Design to your hazard

Good envelope design should include climate-appropriate responses and an understanding of durability risks – this can be called a hazard class approach to moisture control. At the present time, designers have to use their common sense in assessing risk and choosing the right approach. In the future, building codes or best practice guidelines may provide specific directives based on level of hazard, but they do not do so at the moment.

NorthAmericanRainfallMap

An annual rainfall map is useful for selecting a wall strategy, although note that local conditions for a particular building can widely deviate from generalized regional rainfall data. Current best practice guidelines suggest that a face seal strategy would be acceptable in low risk zones, concealed barrier in moderate zones, rainscreen in high zones, and pressure-equalized rainscreen in extreme rainfall zones. Use durable wood when the wetting hazard is extreme, for example, outdoors. In cases where wood is expected to get wet, either choose a naturally durable wood  or use preservative treated wood. 
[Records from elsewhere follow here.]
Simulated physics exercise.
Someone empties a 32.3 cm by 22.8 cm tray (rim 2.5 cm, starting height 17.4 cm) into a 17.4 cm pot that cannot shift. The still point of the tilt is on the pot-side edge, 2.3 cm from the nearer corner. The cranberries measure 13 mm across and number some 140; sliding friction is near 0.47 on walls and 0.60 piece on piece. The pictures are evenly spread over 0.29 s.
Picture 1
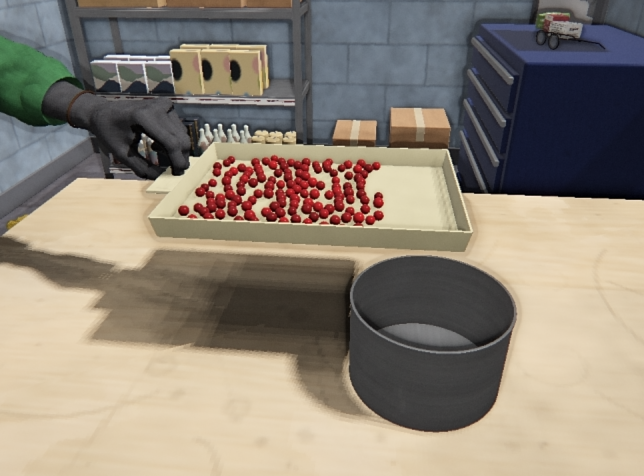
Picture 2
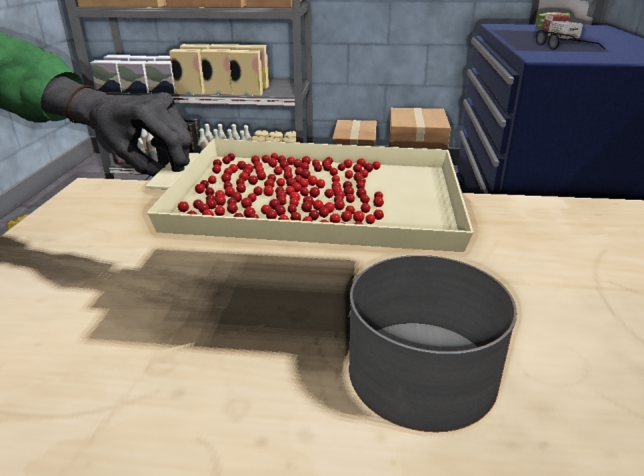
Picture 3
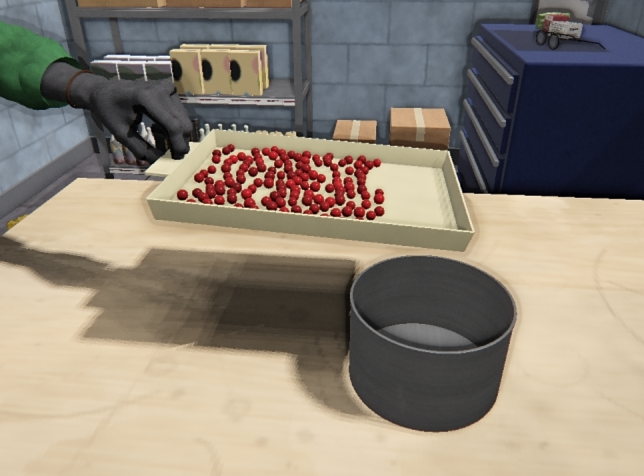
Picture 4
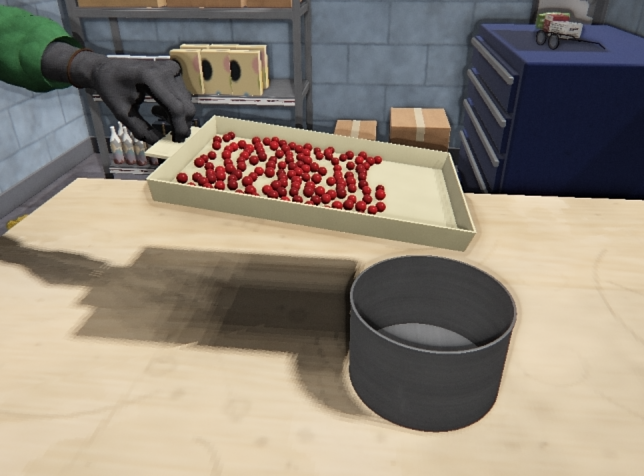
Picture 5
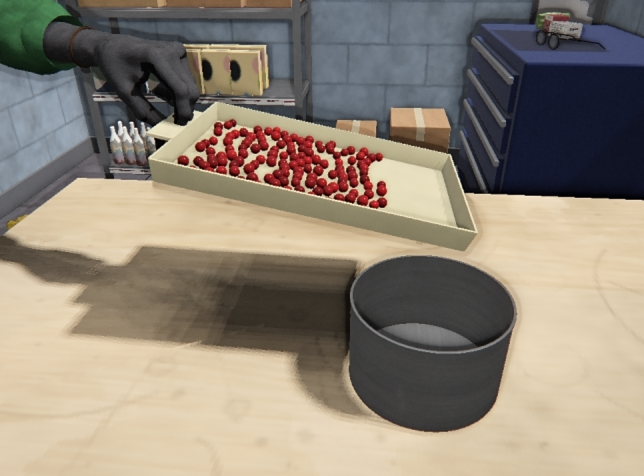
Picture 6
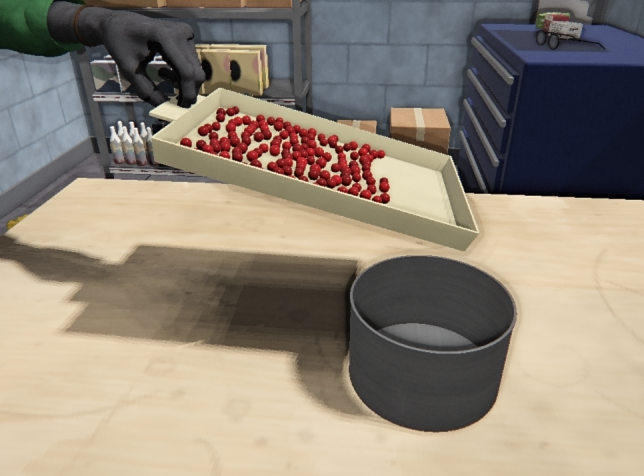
The clip shows a gloved hand at the left end of a shallow tray of small red cranberries, raising that end so the tray slants gently down toward a dark pot on a wooden table, the berries staying spread inside.
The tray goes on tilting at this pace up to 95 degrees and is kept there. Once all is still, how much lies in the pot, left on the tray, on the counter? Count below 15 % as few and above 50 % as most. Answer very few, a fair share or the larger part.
Pot very few, tray very few, counter the larger part.
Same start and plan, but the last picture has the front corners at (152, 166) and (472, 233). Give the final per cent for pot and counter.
Pot 45, counter 55.
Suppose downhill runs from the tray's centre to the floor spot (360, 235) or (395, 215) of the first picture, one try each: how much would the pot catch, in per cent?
Some 55 and 40 per cent.
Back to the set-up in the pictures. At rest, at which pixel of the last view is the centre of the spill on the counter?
Near (481, 291).
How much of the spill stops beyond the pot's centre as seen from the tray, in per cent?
Some 100 per cent.
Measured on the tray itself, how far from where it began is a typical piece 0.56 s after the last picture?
Roughly 16 cm.
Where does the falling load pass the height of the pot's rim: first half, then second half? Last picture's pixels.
First near (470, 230), later near (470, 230).
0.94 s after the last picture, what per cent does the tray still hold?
Roughly 90 per cent.
Then, 0.56 s after the last picture, tilt 53 degrees; the tray holds 100 %, the pot 0 %.
Then, 0.94 s after the last picture, tilt 78 degrees; the tray holds 90 %, the pot 0 %.
Then, 1.40 s after the last picture, tilt 95 degrees; the tray holds 45 %, the pot 5 %.
In the end, pot 10 %, tray 0 %, counter 90 %.
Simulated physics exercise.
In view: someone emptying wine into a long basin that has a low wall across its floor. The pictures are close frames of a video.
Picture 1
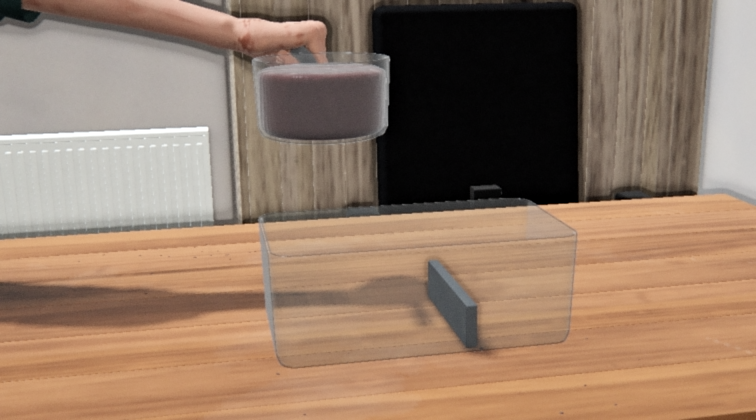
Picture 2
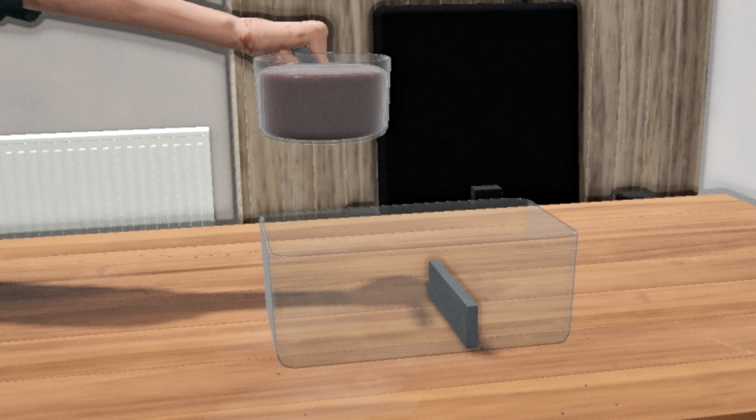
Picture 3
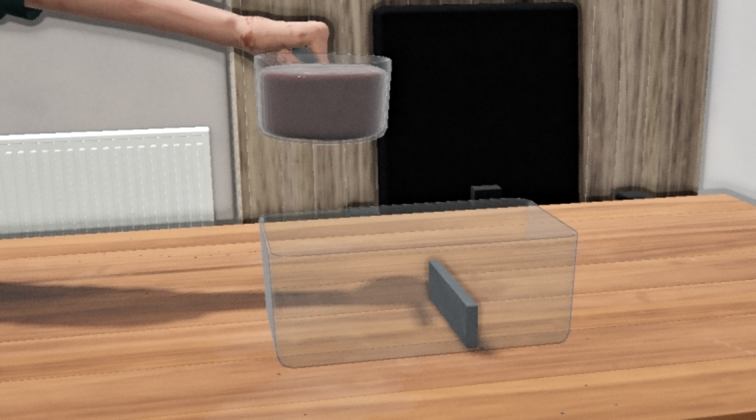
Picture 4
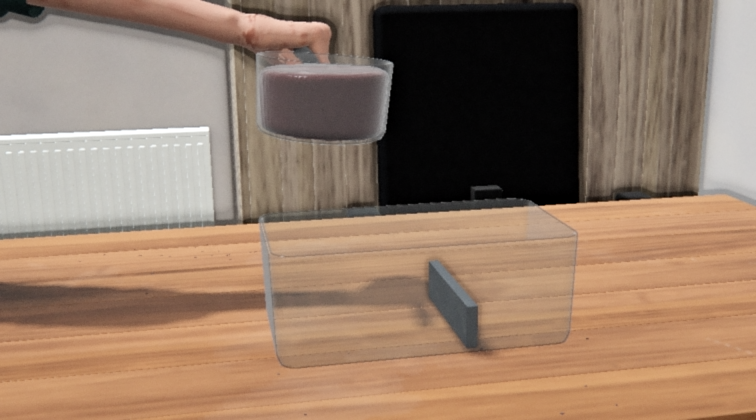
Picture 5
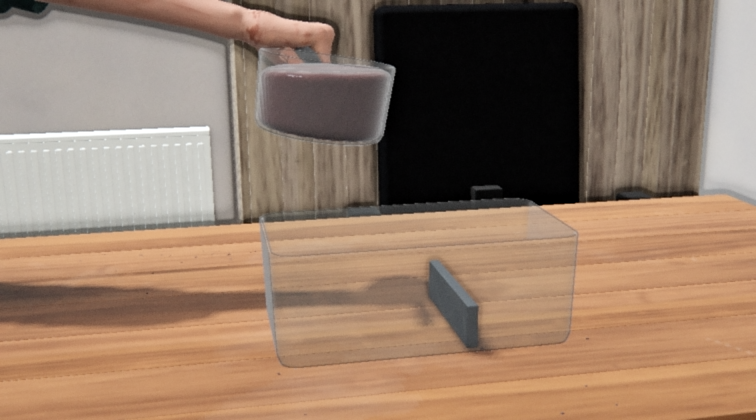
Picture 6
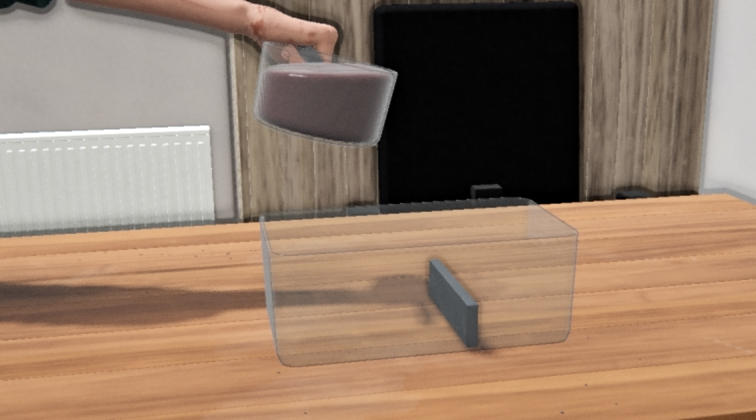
Above a wooden table, a hand holds a clear round container of dark, purplish-red wine over a long transparent basin with a low grey wall across its floor. The container stays nearly level at first, then the hand tilts it gradually to the right, its right edge dipping slightly, while the basin stays still and empty.
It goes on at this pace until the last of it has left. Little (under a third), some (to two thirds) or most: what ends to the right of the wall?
In the end from a third to two thirds is right of the wall.
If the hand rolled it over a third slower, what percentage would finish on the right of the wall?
About 55 per cent.
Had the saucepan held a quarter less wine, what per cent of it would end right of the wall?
About 25 per cent.
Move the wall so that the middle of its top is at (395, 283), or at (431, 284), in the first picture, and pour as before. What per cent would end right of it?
Roughly 95 per cent, and 65 per cent.
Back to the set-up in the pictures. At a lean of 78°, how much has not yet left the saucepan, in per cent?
Some 50 per cent.
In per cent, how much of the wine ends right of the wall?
It comes to 45 per cent or so.
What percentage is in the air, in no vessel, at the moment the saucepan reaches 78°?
It comes to 35 per cent or so.
A moment on, the saucepan is tipped on its side and 50 per cent is still to pour, 4 is left of the wall and 9 right of it.
Next, the saucepan is tipped right over and 7 per cent is still to pour, 38 is left of the wall and 45 right of it.
Then the saucepan is tipped right over and 0 per cent is still to pour, 53 is left of the wall and 44 right of it.
Later the saucepan is tipped right over and 0 per cent is still to pour, 54 is left of the wall and 44 right of it.
In the end 54 per cent lies left of the wall, 44 right of it and 2 outside.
Keep building materials dry on-site

Moisture management during construction has become more and more important with the increase in building height and area (which potentially prolongs the exposure to inclement weather), and the overall increase in the speed of construction which may not allow adequate time for drying to occur. In addition, the drying capacities of modern assemblies may have reduced resulting from increased insulation levels to meet more stringent energy efficiency requirements, or the use of membrane or insulation products with low vapour permeance. Adequate On-site Moisture Protection is challenging given the range of possible moisture exposure conditions and the inevitable site and cost constraints of a construction project.

Keep the water out

4DsDiagram

Best-practice wall design for a rainy climate uses all of the “4Ds” for moisture control. Deflection is the first line of defense, with most rainwater never getting past a good wall and roof skin. The cavity created by strapping behind the cladding also helps inhibit rain penetration by reducing the pressure forces that can drive rain through gaps in the skin. The small amount of water that may get past the cladding is handled by a Drainage path, as in the “rainscreen” design shown here, where liquid water in the cavity can flow quickly and unobstructed along the water-resistant membrane to an exit point from the wall. If water in the cavity moves beyond the water-resistant membrane, then the wood sheathing and studs can get wet and must be permitted to Dry to the outside of the wall – the liquid water in the wood is evaporated to vapour and passes through the outer layers of the wall, provided they are built properly to maintain vapour permeability. Only a very small amount of water can be shed by a wall through drying, therefore deflection and drainage are the primary mechanisms for protecting a wall from moisture. Finally, for parts of construction that have a high risk of staying wet, Durable  materials such as preservative-treated wood should be selected. Cladding, shingles and sill plates are examples of potential applications for treated wood.